Ex-Ilva, sindacati delusi dal vertice con Di Maio e azienda. A Taranto, la procura spegne un altoforno
Secondo incontro al ministero dello Sviluppo Economico in pochi giorni tra Luigi Di Maio, i sindacati e l’azienda sulla situazione occupazione nello stabilimento ex-Ilva di Taranto. Ma sulla riunione, durata tutto il pomeriggio, incombono due notizie: l’ordine della procura di Taranto di spegnere l’altoforno numero 2 e i documenti resi noti dal Sole 24 Ore secondo cui Ancelor-Mittal (attuale proprietaria del sito) può recedere dal contratto di affitto siglato il 14 settembre 2018 dal ministro Di Maio se decade l’immunità.
Su questo secondo punto, la presa di posizione del ministro Di Maio arriva a incontro ancora in corso ed è affidata a fonti del ministero dello Sviluppo Economico: «Sulle fonti di stampa relative al contratto siglato con ArcelorMittal, secondo le quali nel contratto sarebbe citata l’esimente penale, una modifica della quale legittimerebbe Mittal a sciogliere il contratto, preciso che non è affatto così».
Ma se finora la data chiave era il 6 settembre (termine entro in quale Ancelor-Mittal aveva minacciato di chiudere lo stabilimento di Taranto) in questo momento sono le conseguenze dell’inchiesta penale sull’incidente che aveva portato alla morte di un operaio nel 2015 (Alessandro Morricella) a preoccupare di più. Chiudere infatti l’altoforno 2 significa chiudere la principale parte produttiva dell’acciaieria.

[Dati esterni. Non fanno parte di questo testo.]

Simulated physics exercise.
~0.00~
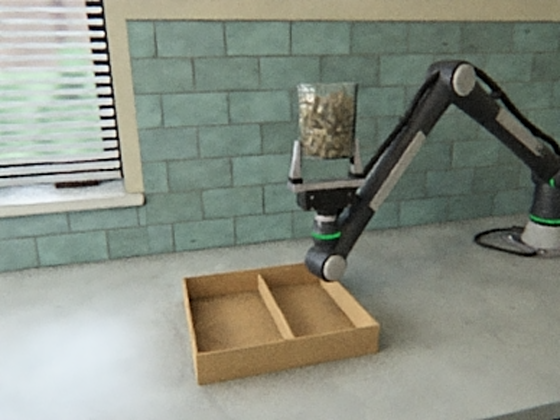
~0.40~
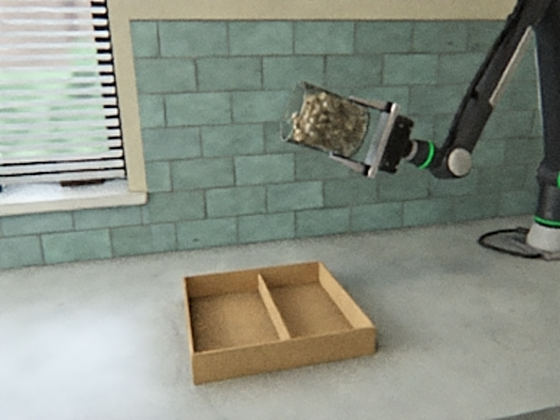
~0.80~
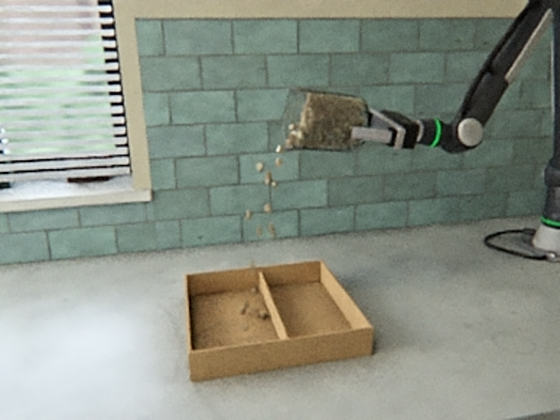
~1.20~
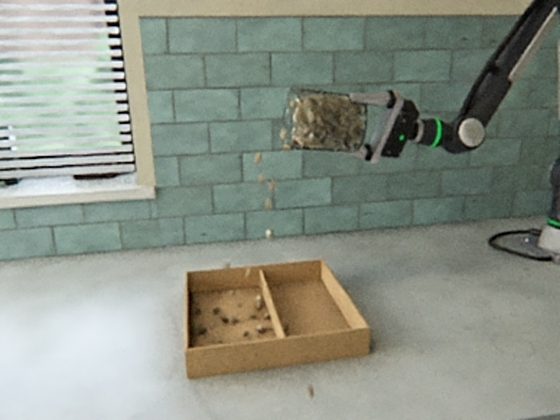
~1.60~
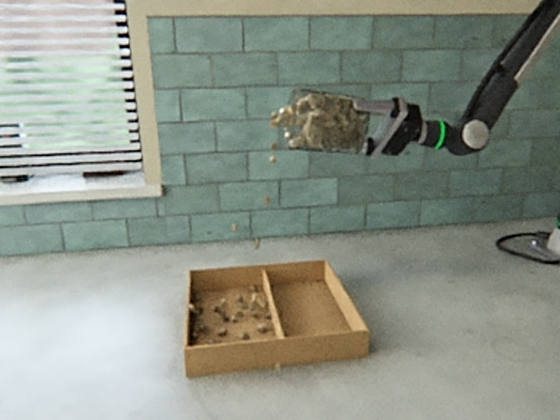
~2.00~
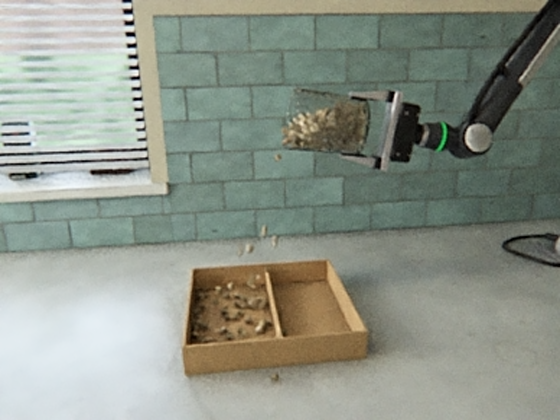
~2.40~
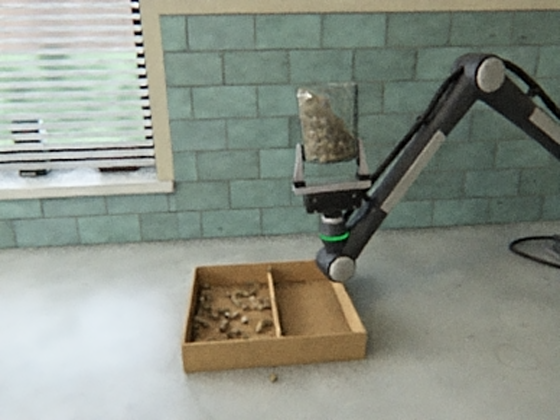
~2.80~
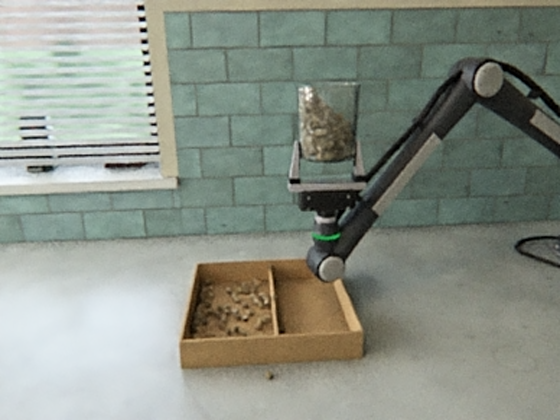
A clear tumbler of small tan pebbles stands upright in the gripper of a black robot arm, seen from the front and slightly above a grey counter. Behind are green wall tiles and a window with blinds at the left, and below sits an open brown tray split by a cross wall. The arm lifts the tumbler and tips it onto its side, mouth to the left. Pebbles trickle down, mostly into the tray's left part, with a few landing outside. The arm then swings the tumbler upright, still well filled, leaving a thin scatter in the left part.
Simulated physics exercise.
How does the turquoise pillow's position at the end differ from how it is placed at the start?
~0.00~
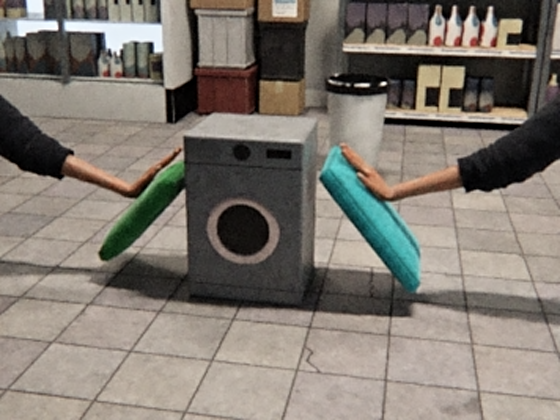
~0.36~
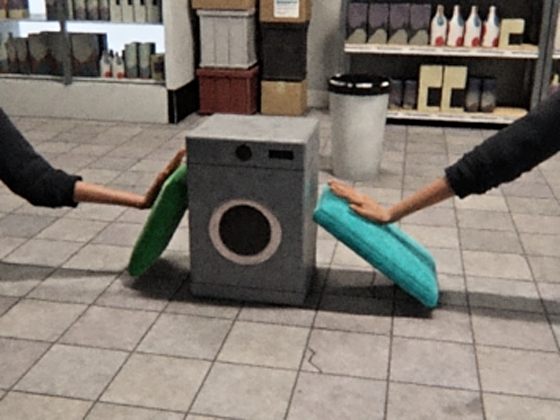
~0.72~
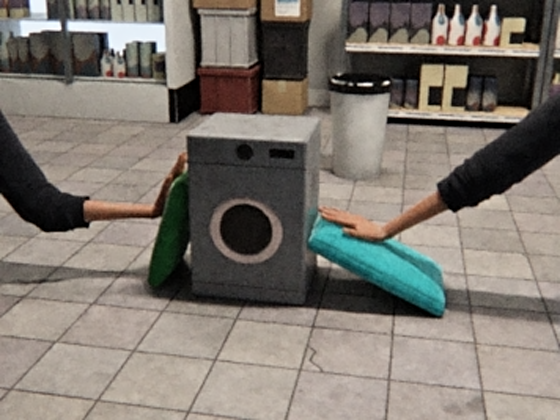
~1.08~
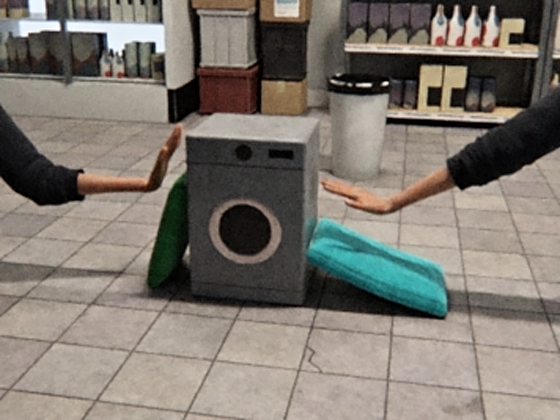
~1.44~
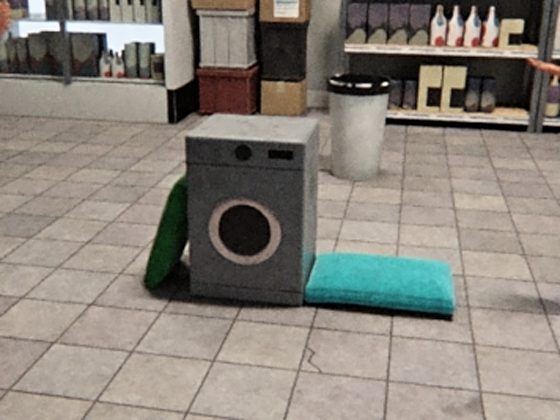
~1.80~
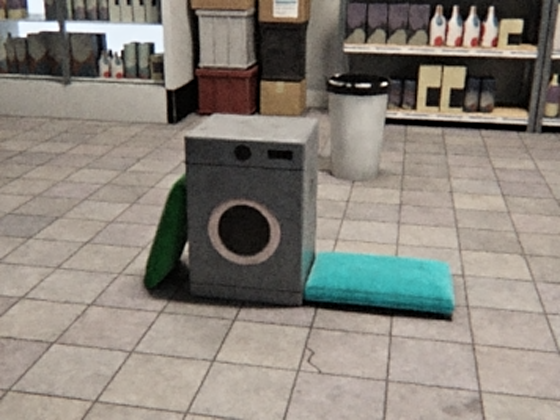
At the start the turquoise pillow is held up in a steep lean against the right side of the grey machine. By the end it lies flat on the floor just to the right of the machine.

In più c’è la cassa-integrazione partita dal 1 luglio per circa 1400 operai. I sindacalisti presenti all’incontro hanno fatto sapere che l’azienda non ha comunicato se al termine delle 13 settimane farà rientrare in azienda questi lavoratori. «E’ come stare sul Titanic a chiacchierare del più e del meno mentre stiamo andando contro un iceberg» ha sintetizzato Bruno Manganaro, segretario genovese della Fiom.